Around the middle of the 19th century, on the far western frontier of the continental United States, immigrants from Guangdong Province in southern China began arriving, fleeing from a land stricken by both natural and man-made disasters and a collapsing rural economy. Though initially welcomed, when the local economy took a downturn in the 1870s, economic problems were laid at the feet of this highly visible minority by organized labor, newspapers, and in short order, politicians.
Immigrants undertook a Pacific Ocean journey of three weeks, including stops in Honolulu, Manila, Yokohama, Shanghai and Hong Kong. Many passengers could barely afford steerage class travel, and bought their tickets only with the collective help of relatives and neighbors. These new immigrants believed that they could make that money back quickly in America.

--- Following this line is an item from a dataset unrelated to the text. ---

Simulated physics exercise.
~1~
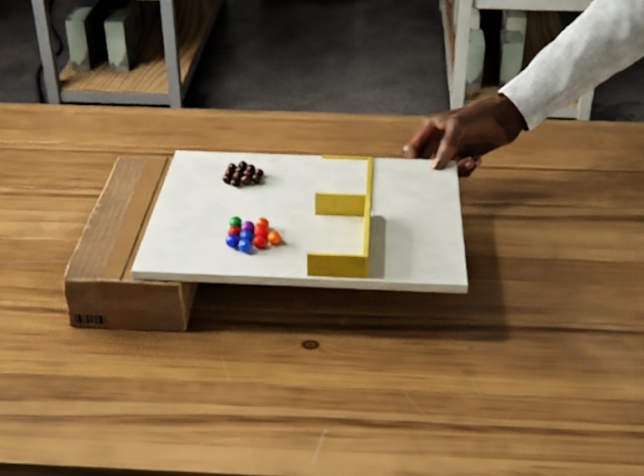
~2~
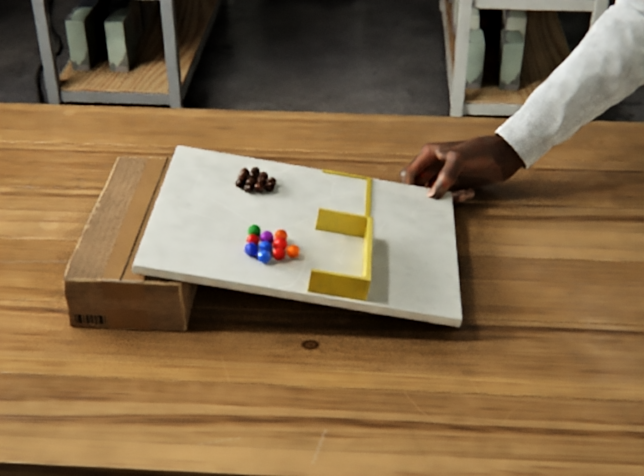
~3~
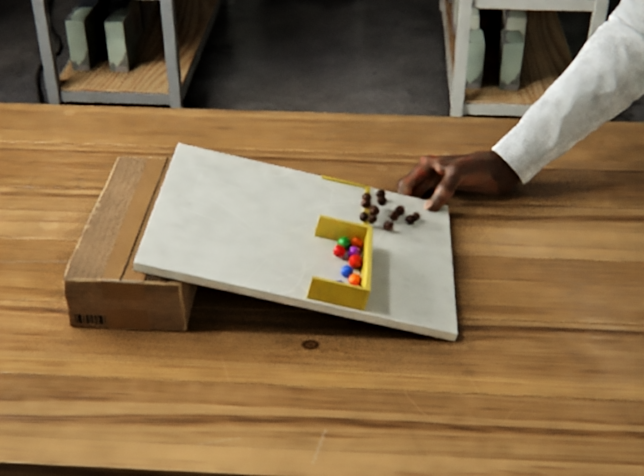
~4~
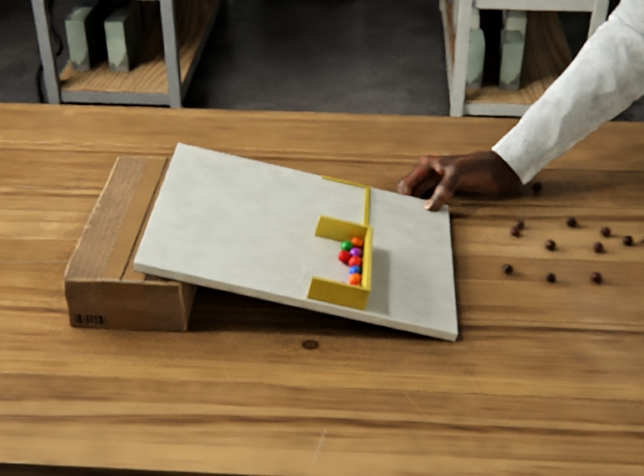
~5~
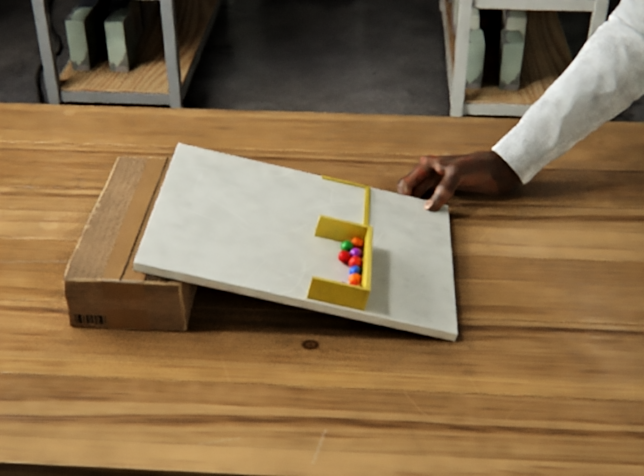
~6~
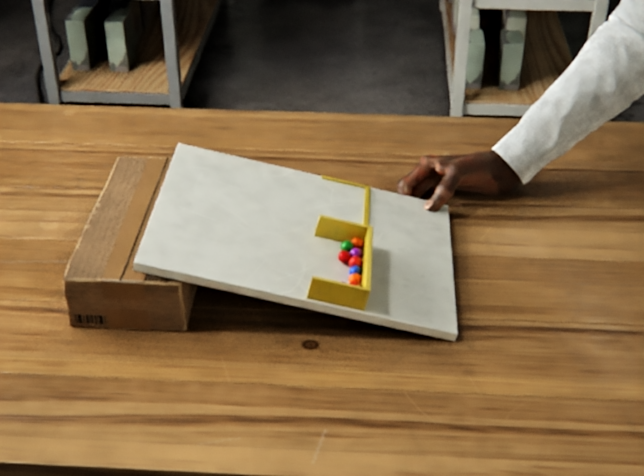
We see a hand lower one end of a white board propped on a box, and two heaps of little balls roll down toward yellow barriers. The colourful nearer ones gather behind their barrier, while the dark farther ones get past theirs and scatter off across the table, out of view.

Other immigrants came from the Punjab, Russia, the Philippines, Portugal, Australia, New Zealand, Mexico, and Latin America as well.  Their stories likewise, are not well documented and remain waiting to be uncovered.

On arrival at San Francisco, passengers would be separated by nationality. Europeans or travelers holding first or second class tickets would have their papers processed on board the ship and allowed to disembark. Asians and other immigrants, including Russians, Mexicans, and others, as well as those who needed to be quarantined for health reasons, would be ferried to Angel Island for processing.

A number of laws were passed at the local and state levels targeting the Chinese, soon attracting national attention. In order to secure the crucial western states’ votes, both parties in Congress supported the first of several acts targeting immigration from Asia. With the passing of this first act, the Chinese Exclusion Act of 1882, America had limited immigration on the basis of nationality or race for the first time, and it would not be the last, as subsequent acts severely curtailed each successive wave of immigration from Asia which came to replace Chinese immigrant workers.